Puckett, whose last day with ECMA was in late November as he completed a three-year term appointment, said the success driven by the organization, especially with some early adopters and then through initiatives like cArmy, Cloud Account Management Optimization (CAMO) and the soon-to-be awarded enterprise application modernization and migration (EAMM) multiple award contract.

“We now have a mindset and skillset change, and we have a learning community, a learning organization that values their ability to respond to people’s feedback, rather than valuing their ability to predict the future and hold a line,” he said. “In some of the most critical and complex ecosystems, the value of cloud computing from both an enterprise, tactical and an edge ecosystem is clear and quite frankly, I could not be prouder of what the community has done over the last three years.”

ERPs to the cloud

One example of that value the cloud brought to the Army’s enterprise resource planning (ERP) systems. Puckett said the success of moving the ERPs into the cloud, demonstrating that they were secure, operational and available, and that ECMA helped to empower the team running those systems to modernize capabilities more quickly and easily.

The Army now is taking that success and moving toward a more modular, open architecture that will help simplify what many say is a complex ecosystem of ERPs.

From that success, Puckett said others opportunities to take advantage of cloud emerged, especially on the tactical side.

“The 18th Airborne Corps with Project Ridgway, that’s starting to be emulated across the 1st, 3rd and 5th Corps. I think you will start to see, really, some structures start to take hold, and people really leaning into the tactical side of the house,” he said. “

Project Ridgway focuses on training and educating soldiers on data and cloud platforms. The hope is that the Airborne will be an AI-enabled workforce that is versed enough to be able to use new technologies faster, and as soon as they get into the hands of soldiers.

To get to this point, Puckett started with a simple, but bold goal of delivering common cloud services that people love.

He said the initially the response was, “No, you aren’t. What’s the second choice?”

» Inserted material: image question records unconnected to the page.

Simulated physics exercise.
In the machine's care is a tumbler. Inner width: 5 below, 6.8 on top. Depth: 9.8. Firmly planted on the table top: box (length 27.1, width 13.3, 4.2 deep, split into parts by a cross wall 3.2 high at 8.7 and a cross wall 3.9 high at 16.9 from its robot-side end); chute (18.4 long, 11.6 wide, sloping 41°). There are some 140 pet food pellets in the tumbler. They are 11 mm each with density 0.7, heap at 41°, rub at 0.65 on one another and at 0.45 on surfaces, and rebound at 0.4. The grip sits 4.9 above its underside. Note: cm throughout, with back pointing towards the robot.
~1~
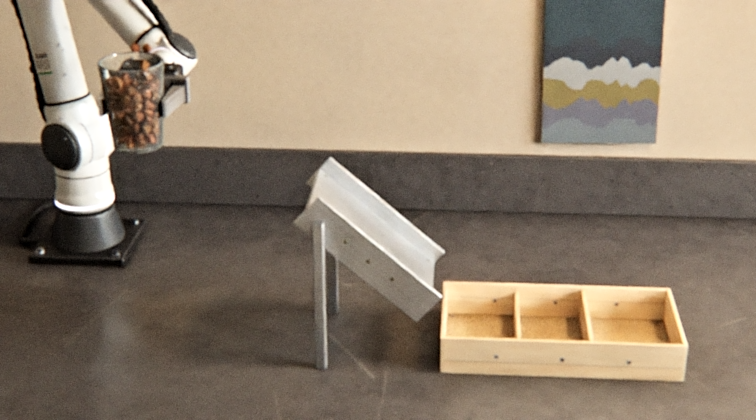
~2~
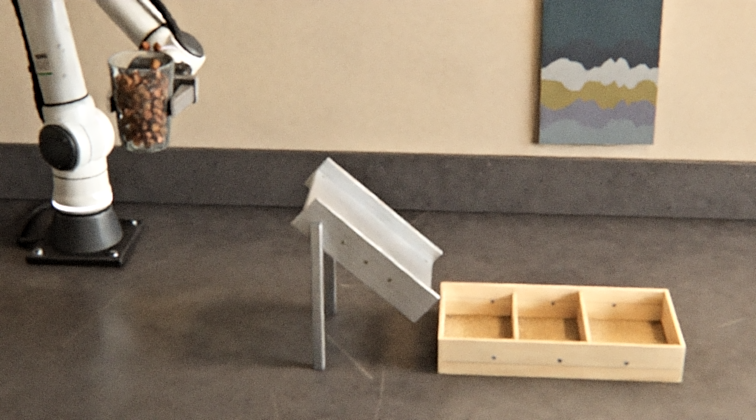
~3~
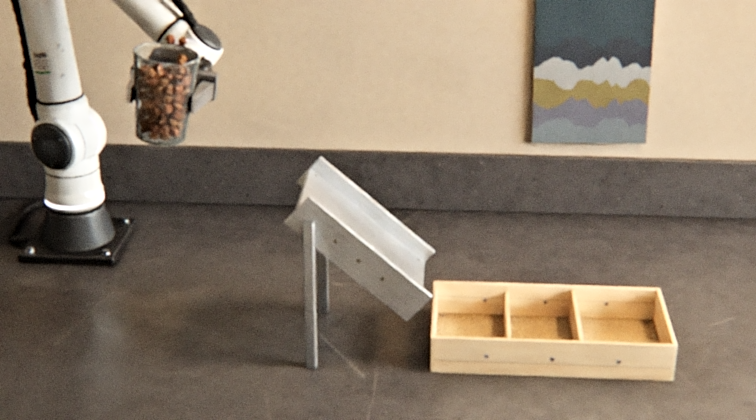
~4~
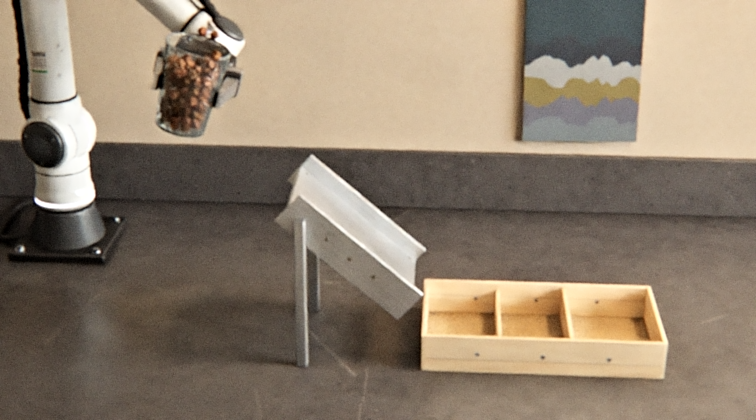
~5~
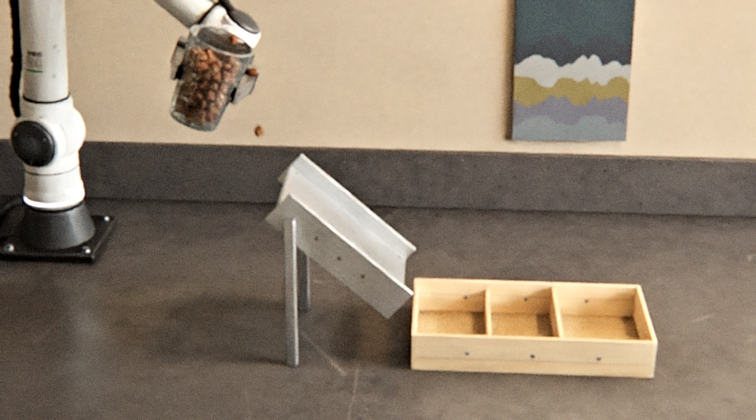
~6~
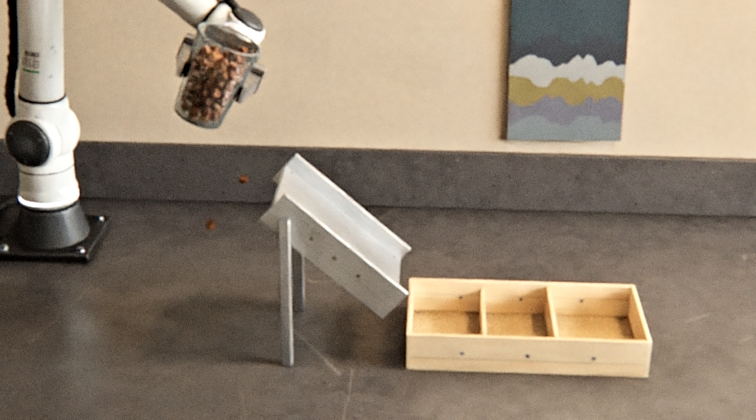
At first, a white robot arm holds a clear tumbler of brown pellets nearly upright, left of a metal chute and a divided wooden tray. The arm moves the tumbler a little rightward while tilting it gradually toward the chute, and then a couple of pellets drop through the air.
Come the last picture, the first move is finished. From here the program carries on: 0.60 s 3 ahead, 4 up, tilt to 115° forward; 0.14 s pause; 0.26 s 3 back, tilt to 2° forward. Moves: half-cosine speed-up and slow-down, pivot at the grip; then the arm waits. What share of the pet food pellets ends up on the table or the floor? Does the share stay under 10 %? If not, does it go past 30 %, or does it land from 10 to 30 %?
Yes, it stays under 10 %.
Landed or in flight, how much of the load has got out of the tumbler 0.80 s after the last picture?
By then about 50 % is out.
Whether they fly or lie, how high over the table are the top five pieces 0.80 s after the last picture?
Roughly 36 centimetres, give or take.
Then, 0.40 s later, tilted 92° forward, highest piece 38 above the table; 138 in the tumbler, 2 on the table or floor.
Then, 0.80 s later, tilted 101° forward, highest piece 37 above the table; 71 in the tumbler, 15 in the robot-side part, 2 on the table or floor, 52 on the chute or in flight.
Then, 1.20 s later, tilted 2° forward, highest piece 36 above the table; 75 in the robot-side part, 58 in the tumbler, 2 on the table or floor, 1 in the middle part, 4 on the chute or in flight.
Then, 2.25 s later, tilted 2° forward, highest piece 36 above the table; 77 in the robot-side part, 58 in the tumbler, 4 on the table or floor, 1 in the middle part.
At rest, 77 in the robot-side part, 58 in the tumbler, 4 on the table or floor, 1 in the middle part. That is 3 % on the table or floor.
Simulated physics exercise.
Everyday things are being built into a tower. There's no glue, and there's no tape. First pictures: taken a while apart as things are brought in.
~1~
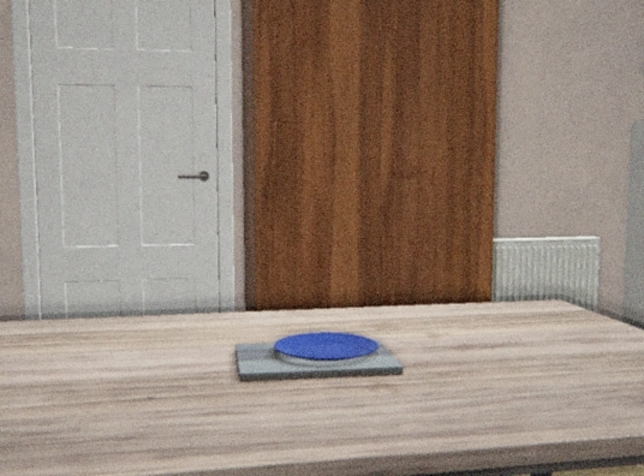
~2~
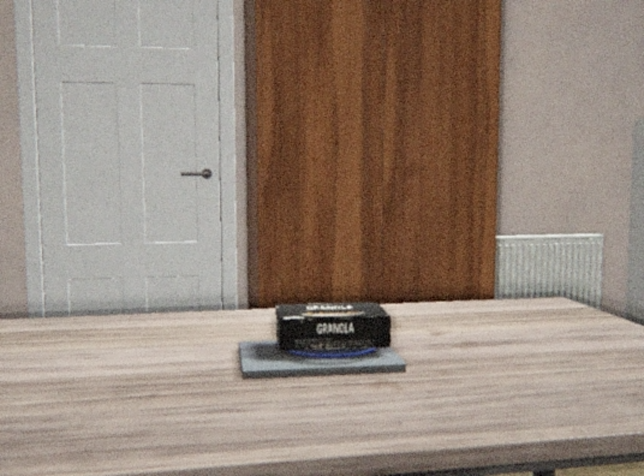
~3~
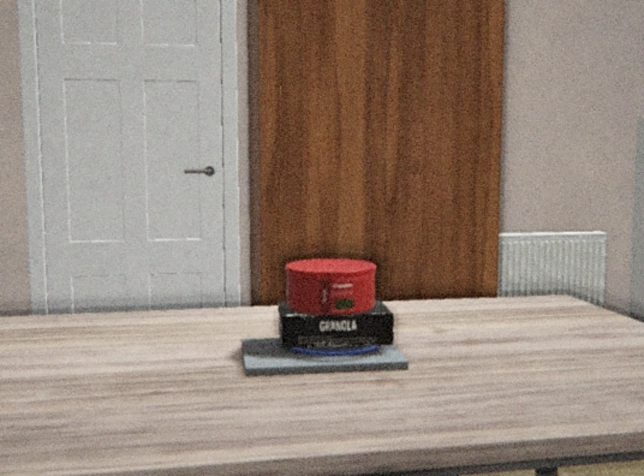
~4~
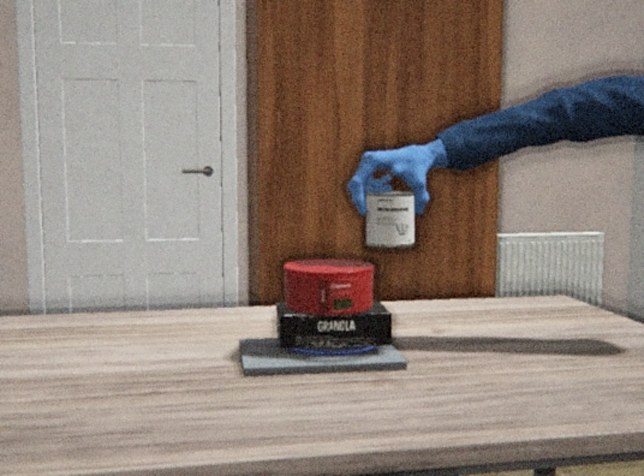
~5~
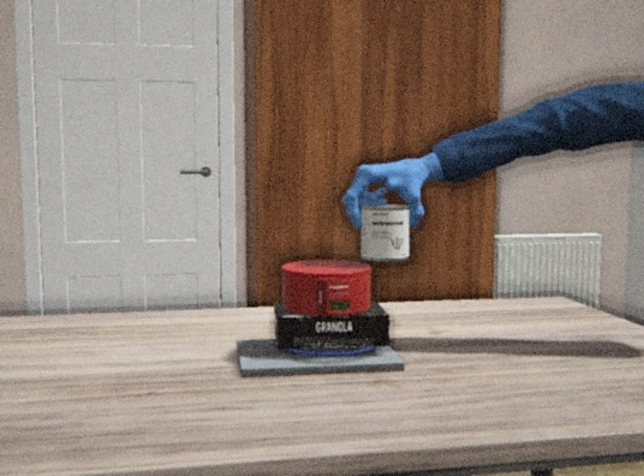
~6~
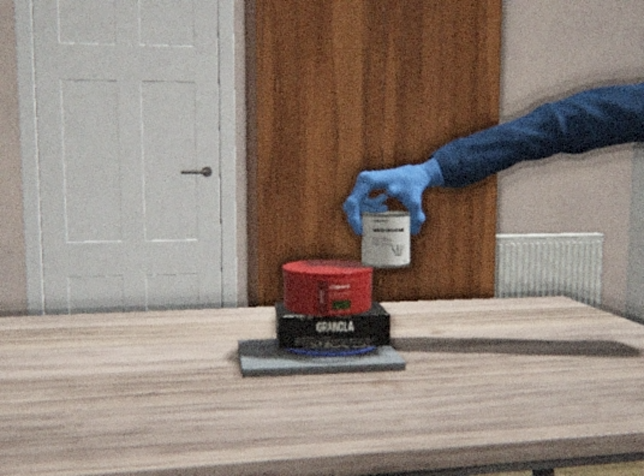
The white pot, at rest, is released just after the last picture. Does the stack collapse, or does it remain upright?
It collapses.
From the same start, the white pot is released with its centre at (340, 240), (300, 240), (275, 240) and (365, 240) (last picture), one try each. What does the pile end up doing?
Well, the first time it stays intact, the second time it stays intact, the third time it tips over, and the fourth time it stays intact.
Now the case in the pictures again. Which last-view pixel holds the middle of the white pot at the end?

But part of ECMA’s charge was to change the culture of the Army by understanding what cloud services can provide, the security benefits and the tactical and operational impact the cloud can have on the service.

“What I found is a number of organizations, a number of people who saw the opportunity of cloud, so they were a great partner. But there were things that they had to understand, things that they had to learn, and questions that they needed answered in a very clear way that actually helped them gain confidence, be able to argue for and be able to access resources, and then be able to go and spend time doing things in order to demonstrate a measurably better way, and different way of delivering capability leveraging the cloud,” Puckett said. “I’m exceptionally proud of that community that we’ve built, that is much bigger than the ECMA. I think if you look at the strategy of buy, secure, build, and if you look at the common services around common cloud, common software and common data services, I’m exceptionally proud that we’ve moved the ball on all of those. No doubt we’re more mature on the on the buy and the secure side of the house with CAMO and cArmy, and EAMM shortly. But if you think about it in that order, we really needed to learn a lot in the cArmy domain and the CAMO domain, in order for something like EAMM to truly have strong roots to be able to grow.”

Cost savings, avoidance from cloud

And those strong roots already are creating the foundation for cloud and the benefits it brings.

Puckett said the digital transformation efforts led by ECMA already have led to millions of dollars in savings or cost avoidance just by using CAMO to buy cloud services more efficiently.

“The structure that we’ve created in CAMO is something I’m really proud of, and I’m really proud of that team as there are very few integrated product teams (IPTs) that you can join where every single month at the end, everyone just turns and looks at each other and says, ‘this is a lot of fun. And I love what I do.’ That’s a really, really cool thing to say and do,” he said. “When it comes to cArmy, I think this idea of delivering services that people love is critical. They don’t care about any mandates or any policies to use cArmy, we want people to use it because it adds value to their lives, and they can focus on their mission. We want people to love those services. So I’m exceptionally proud of what we’ve created in cArmy and both that model and how it’s growing with common services and the secure cloud computing architecture where we’re going for modernized architectures as we move into a more zero trust architecture and the implications when it comes to all kinds of network specific zero trust components.”

As for what comes next for Puckett, he said he plans to return to industry either supporting the national defense sector or supporting the highly regulated sectors around critical infrastructure.

The Army tried to get Puckett to stay, offering him the chief technology officer role. But he said the time was right to go back to learn more from industry.

“I see a lot of value in kind of stepping out of your comfort zone and stepping into other cultures and trying to be a bridge,” he said. “We often talked about the big ‘valley of death,’ if you will, between emerging technologies and the DoD. I think that there’s an immense value in trying to bridge that valley of death, by stepping out of your comfort zone, immersing yourself into other cultures, learning from those cultures, being able to share from the culture that you come from, and then take that learning back with you back into the government. So I feel like the timing is right for me to move back out into industry, be challenged in a different way.”